Simon rattled

Paul’s latest is a surprise
By ELIOT WILDER  |  June 14, 2006
3.0 3.0 Stars

When Paul Simon reunited with Art Garfunkel in 2003 for a nostalgia tour and a live double-CD cash-in, Old Friends, I wasn’t alone in thinking, “That’s it, then, he’s thrown in the towel.” Reunion tours are big business, but they’re also the last refuge of an ailing (and aging) talent. This one did come as a surprise, because Simon, despite his ties to the ’60s folk movement and the purple haze of sentiment that surrounds that era, has always been forward-thinking and even radical. His 1972 Paul Simon solo debut, a pan-cultural stew combining elements of reggae, cool jazz, and South American rhythms, was miles away from the Technicolor pop of Bridge over Troubled Waters. In 1986, he brought South African mbaqanga into the mainstream with Graceland, which found both artistic and commercial success.

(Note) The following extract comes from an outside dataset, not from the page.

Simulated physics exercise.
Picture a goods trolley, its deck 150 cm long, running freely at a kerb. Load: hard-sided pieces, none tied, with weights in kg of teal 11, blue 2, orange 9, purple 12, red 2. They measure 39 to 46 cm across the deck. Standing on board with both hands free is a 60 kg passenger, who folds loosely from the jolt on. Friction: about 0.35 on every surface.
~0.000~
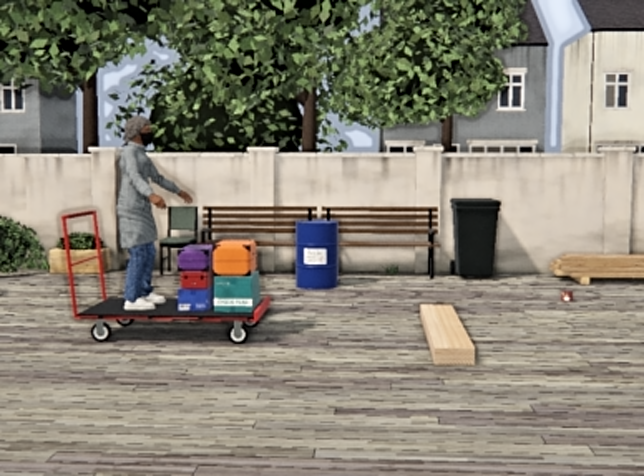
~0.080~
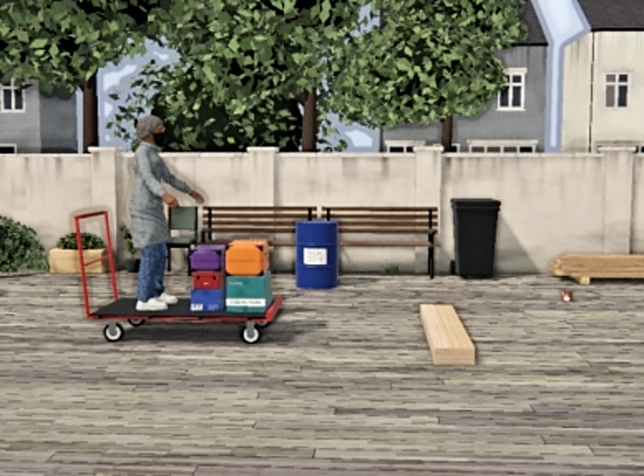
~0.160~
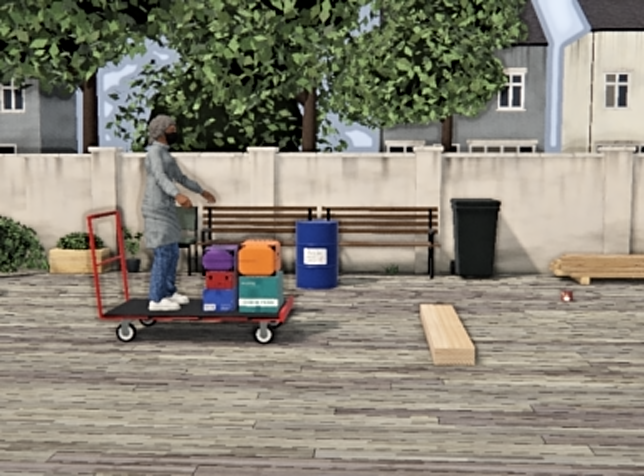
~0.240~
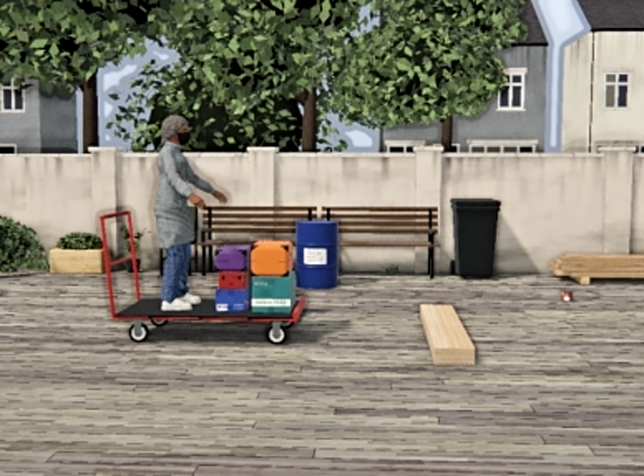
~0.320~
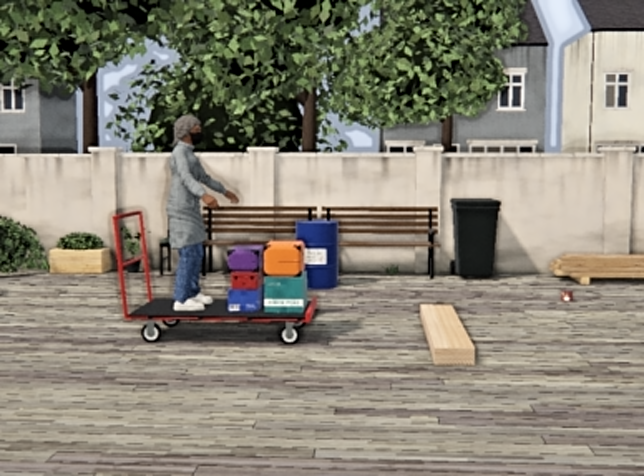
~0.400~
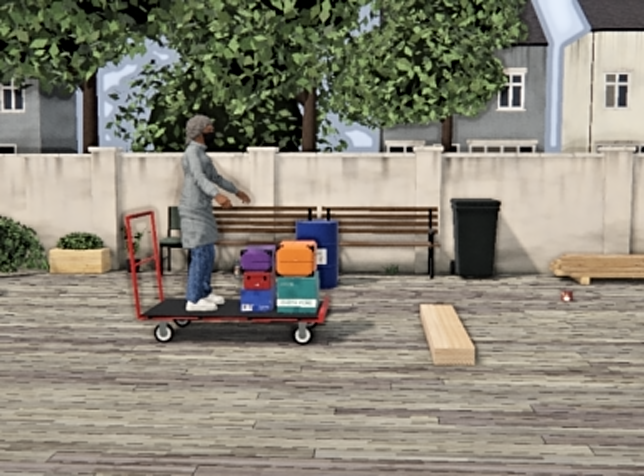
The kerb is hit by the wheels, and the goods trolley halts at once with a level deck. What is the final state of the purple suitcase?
It is still carried.
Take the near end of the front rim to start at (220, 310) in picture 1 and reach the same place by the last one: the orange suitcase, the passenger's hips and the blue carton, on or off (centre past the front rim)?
Result: Orange lost; hips kept; blue kept.
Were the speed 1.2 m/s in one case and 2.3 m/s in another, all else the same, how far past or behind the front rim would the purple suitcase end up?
The first try ends 30 cm behind the front rim, the second 70 cm past it.
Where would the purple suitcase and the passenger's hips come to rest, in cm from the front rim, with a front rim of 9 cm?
Result: Purple 10 cm behind rim; hips 80 cm behind rim.
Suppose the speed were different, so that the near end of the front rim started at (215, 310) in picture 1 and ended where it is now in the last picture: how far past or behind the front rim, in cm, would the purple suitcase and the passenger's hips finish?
Purple 60 past, hips 0 behind.
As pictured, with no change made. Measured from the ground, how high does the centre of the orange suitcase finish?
15 cm.
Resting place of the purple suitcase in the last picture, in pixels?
End point: About (421, 264) px.
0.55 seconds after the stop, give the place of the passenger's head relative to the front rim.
About 20 cm behind the front rim.
Impact comes at 1.11 s.
After 1.36 s the purple suitcase is 33 cm behind the rim, tilted 5°, near (400, 260) in the last picture's view.
After 1.66 s the purple suitcase is 18 cm behind the rim, tilted 5°, near (417, 263) in the last picture's view.
After 2.11 s the purple suitcase is 15 cm behind the rim, tilted 0°, near (421, 264) in the last picture's view.
When all is still (2.6 s), past the rim, orange suitcase; behind it, teal carton, blue carton, purple suitcase, red toolbox and the passenger's hips.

Simon’s best recordings have been based on his own personal discoveries of regional, worldbeat, and exotic rhythms. From the Dixieland lilt of There Goes Rhymin’ Simon to the Brazilian bounce of The Rhythm of the Saints, he long ago proved that he’s not your ordinary acoustic-pickin’ poetry man. Weaker work like his lost-in-the-’80s clunker, Hearts and Bones, lacked oomph on the bottom and focus at the top.

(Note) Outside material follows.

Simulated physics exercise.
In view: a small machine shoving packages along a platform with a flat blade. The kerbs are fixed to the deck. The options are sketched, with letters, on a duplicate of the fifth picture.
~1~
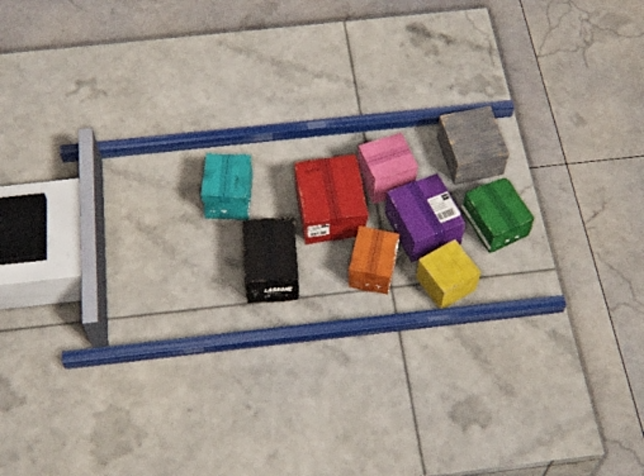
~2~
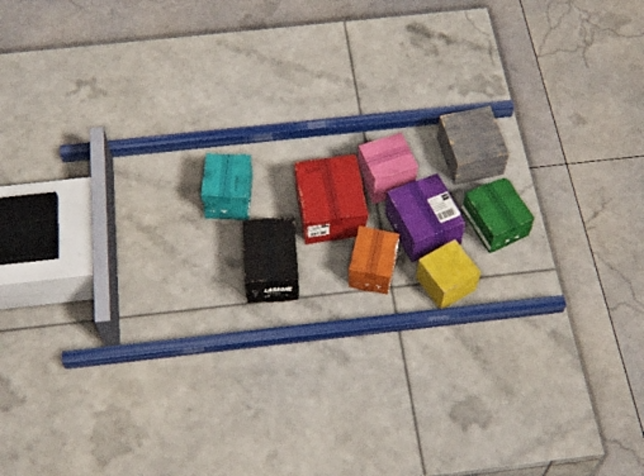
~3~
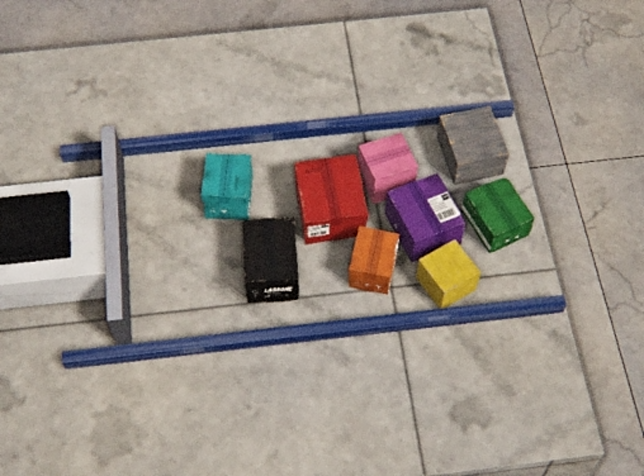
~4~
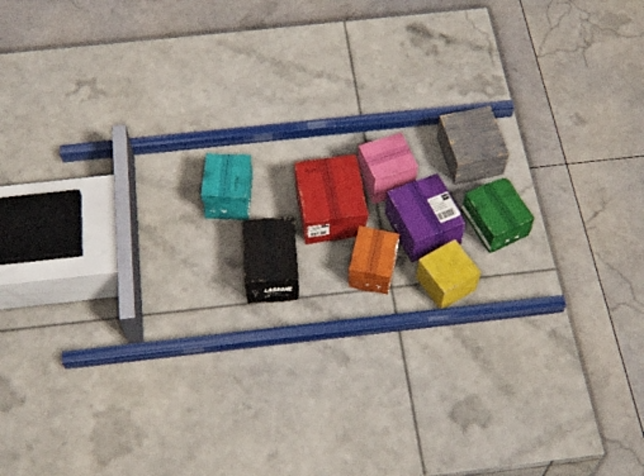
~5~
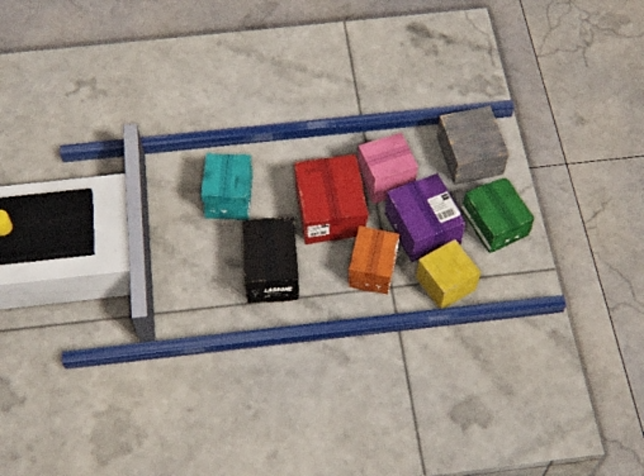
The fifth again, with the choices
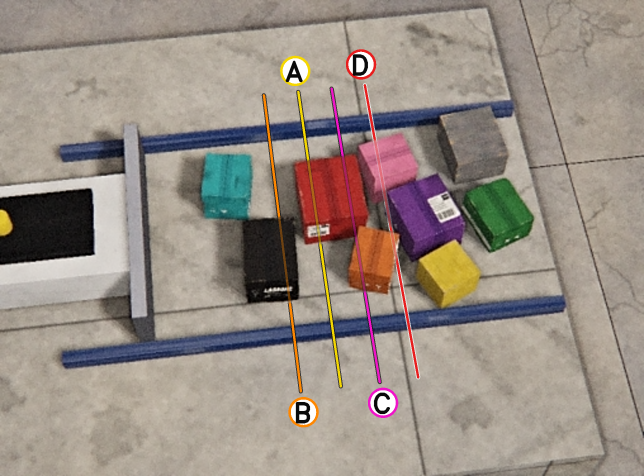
White machine with a flat grey blade sliding slowly right between blue rails toward colourful boxes, which all stay still.
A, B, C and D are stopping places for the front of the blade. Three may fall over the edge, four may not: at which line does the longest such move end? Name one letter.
It can go as far as D.
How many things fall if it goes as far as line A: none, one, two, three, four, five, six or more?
In all, none.
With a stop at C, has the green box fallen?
By then, yes.
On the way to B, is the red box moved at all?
Yes.
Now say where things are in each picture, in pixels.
In the first picture, green box (498, 215); pink box (387, 168); yellow crate (447, 275).
In the second picture, robot (13, 229); purple parcel (424, 218).
In the third picture, robot (25, 227); turquoise box (228, 187).
In the fourth picture, robot (37, 226); black box (271, 261).
In the fifth picture, robot (49, 225); green box (498, 215); pink box (387, 168); yellow crate (447, 275).
On the marked copy, A at (318, 228); B at (281, 232); C at (354, 224); D at (390, 220).
With D. Early on, robot (142, 215); turquoise box (255, 184); green box (498, 215).
Further on, robot (234, 205); green box (521, 214); grey crate (491, 143).
At the end, robot (303, 198); grey crate over the edge; green box over the edge; two fallen.
As for the rest, A is within the limit but short; B is within the limit but short; C is within the limit but short.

His last few albums have seen him struggling. The Capeman, his 1997 foray into Broadway musicals, was a disaster: the story about a Puerto Rican thug turned poet was strained and its songs were unmemorable. Three years later, Paul returned with You’re the One, a singer-songwriterly meditation on mortality.

RHYTHM-A-NING: Brian Eno has helped him produce his best work in years.

Now Surprise (Warner Bros.), more continuation than comeback, finds the 64-year-old artist on new and fertile ground. He’s added to his palette oblique strategist and musical magpie Brian Eno as producer, pouring his liquid melodies and affecting, stream-of-conscious lyrics over Eno’s phalanx of peculiar sonic textures and angular and (sometimes) jagged rhythms. The combo makes sense if you compare, say, Eno’s work on Talking Heads’ Remain in Light with Graceland. Both albums point popular music in what was then untraveled territory. And the pair’s pull and tug achieves a kind of avant-folk balance.

The real story, though, is that Simon has penned some of his most affecting songs, addressing the fragility of life — specifically, the part of life where the end is much closer than the beginning — in his own elliptical fashion. His words are poetic and conversational; the sounds they make blend with Eno’s aural atmospherics like so much colored air. The tunes at first seem elusive, unconventional, devoid of structure. But then a subtly gorgeous refrain pops out of “Everything About It Is a Love Song.” Your head starts bobbing to the funked-up “Sure Don’t Feel like Love”; you’re won over by the walking wounded of “Wartime Prayers.” One by one the songs latch onto you, and with each subsequent playing they become more vivid. And that’s the magic of Surprise.